Fintech company Ripple is partnering with security platform Immunefi for an upcoming “Attackathon” event designed to put a new decentralized financial protocol on XRPL through rigorous testing.
The event will offer $200,000 in rewards to participants who help identify vulnerabilities in the proposed XRPL Lending Protocol, a new system designed to bring time-limited, unsecured loans to the XRP Ledger.
The Attackathon, which runs from October 27 to November 29, will invite white-hat hackers and security researchers to examine the codebase and report vulnerabilities before the protocol goes live.
Ripple will offer full educational support through an “Attackathon Academy,” including walkthroughs and Deevnet environments, to help researchers familiarize themselves with XRPL’s architecture. The learning stage runs from October 13 to October 27. After this, the bug-hunting competition starts on October 27 and continues through November, giving the researchers plenty of time to examine the protocol thoroughly.
If a valid exploit is found, the entire reward pool is unlocked. If not, $30,000 will be distributed to participants who contribute meaningful results.
The XRPL lending protocol underpinned by XLS-66 takes a different path from typical DeFi models. There are no smart contracts, wrapped assets or on-chain collateral. Instead, creditworthiness is assessed off-chain, allowing financial institutions to apply their own risk models, while funds and repayments are recorded directly on the ledger.
It’s an approach that Ripple is pitching as a bridge between traditional credit markets and on-chain financing, offering transparency while keeping regulatory guardrails intact. Institutions that need collateralized structures can still manage them through licensed custodians or tripartite agreements, with the protocol acting as the execution layer.
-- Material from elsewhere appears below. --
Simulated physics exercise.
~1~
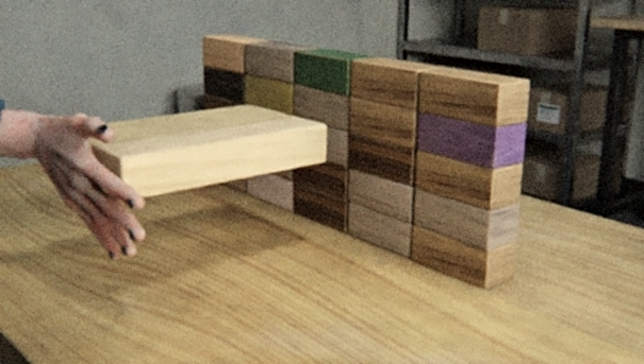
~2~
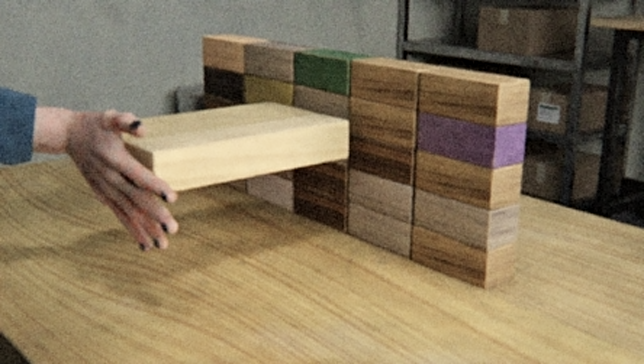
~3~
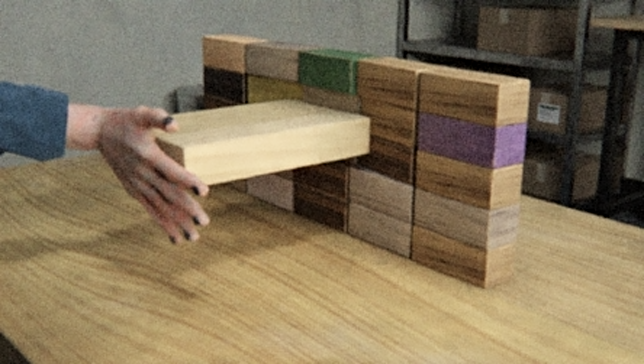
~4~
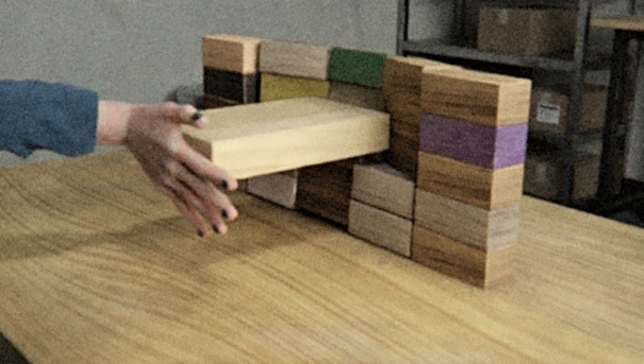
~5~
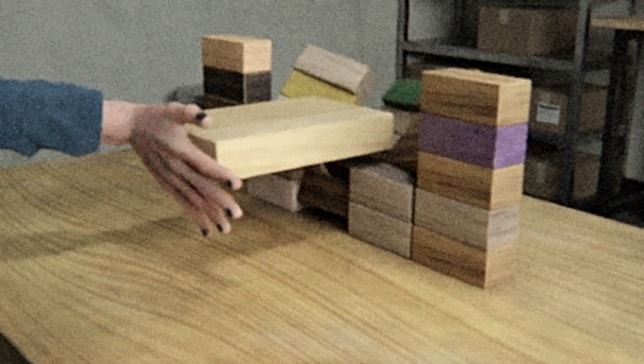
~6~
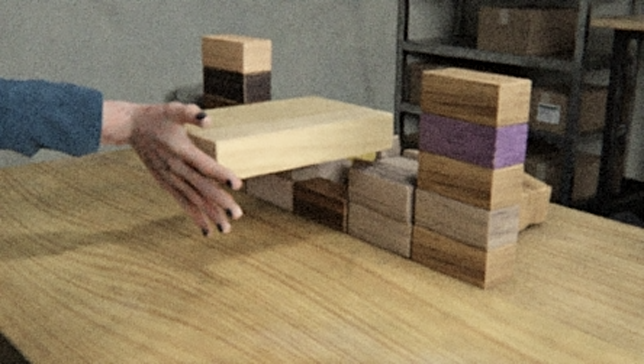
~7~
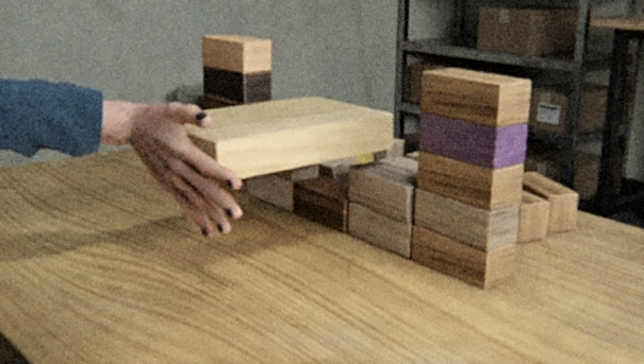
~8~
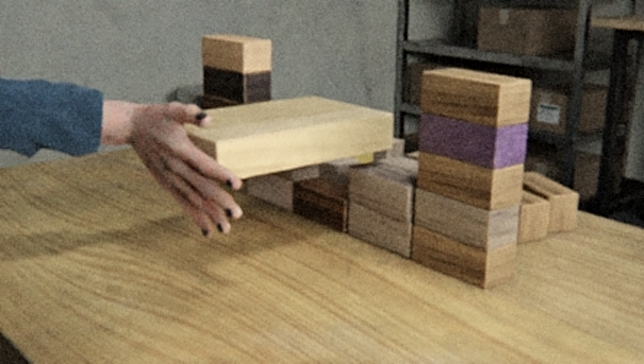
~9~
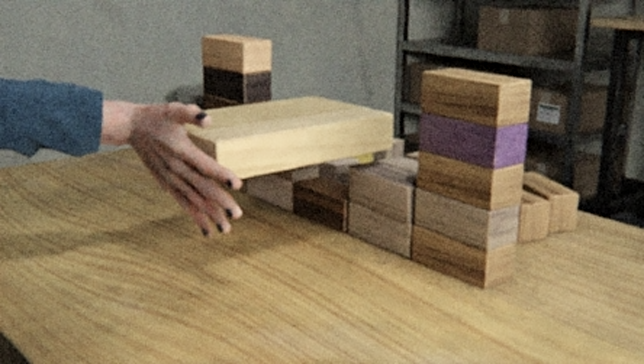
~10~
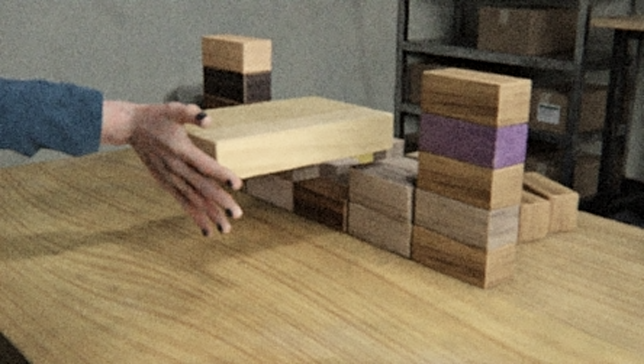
A hand pushed a long pale wooden block into the middle of a wall of stacked blocks, and the yellow and green ones toppled backward with several others, leaving the right column with its purple block and the far left stack standing.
Researchers will focus on vulnerabilities that could threaten the foundation’s security or protocol solvency. In-scope goals include vault logic, liquidation and interest calculations, and permissive access control. Bugs must be reproducible and come with working proof-of-concepts to qualify.
Attackathon covers several related standards, including XLS-65 (single-enabled vaults), XLS-33 (multi-purpose tokens), XLS-70 (credentials), and XLS-80 (allowed domains).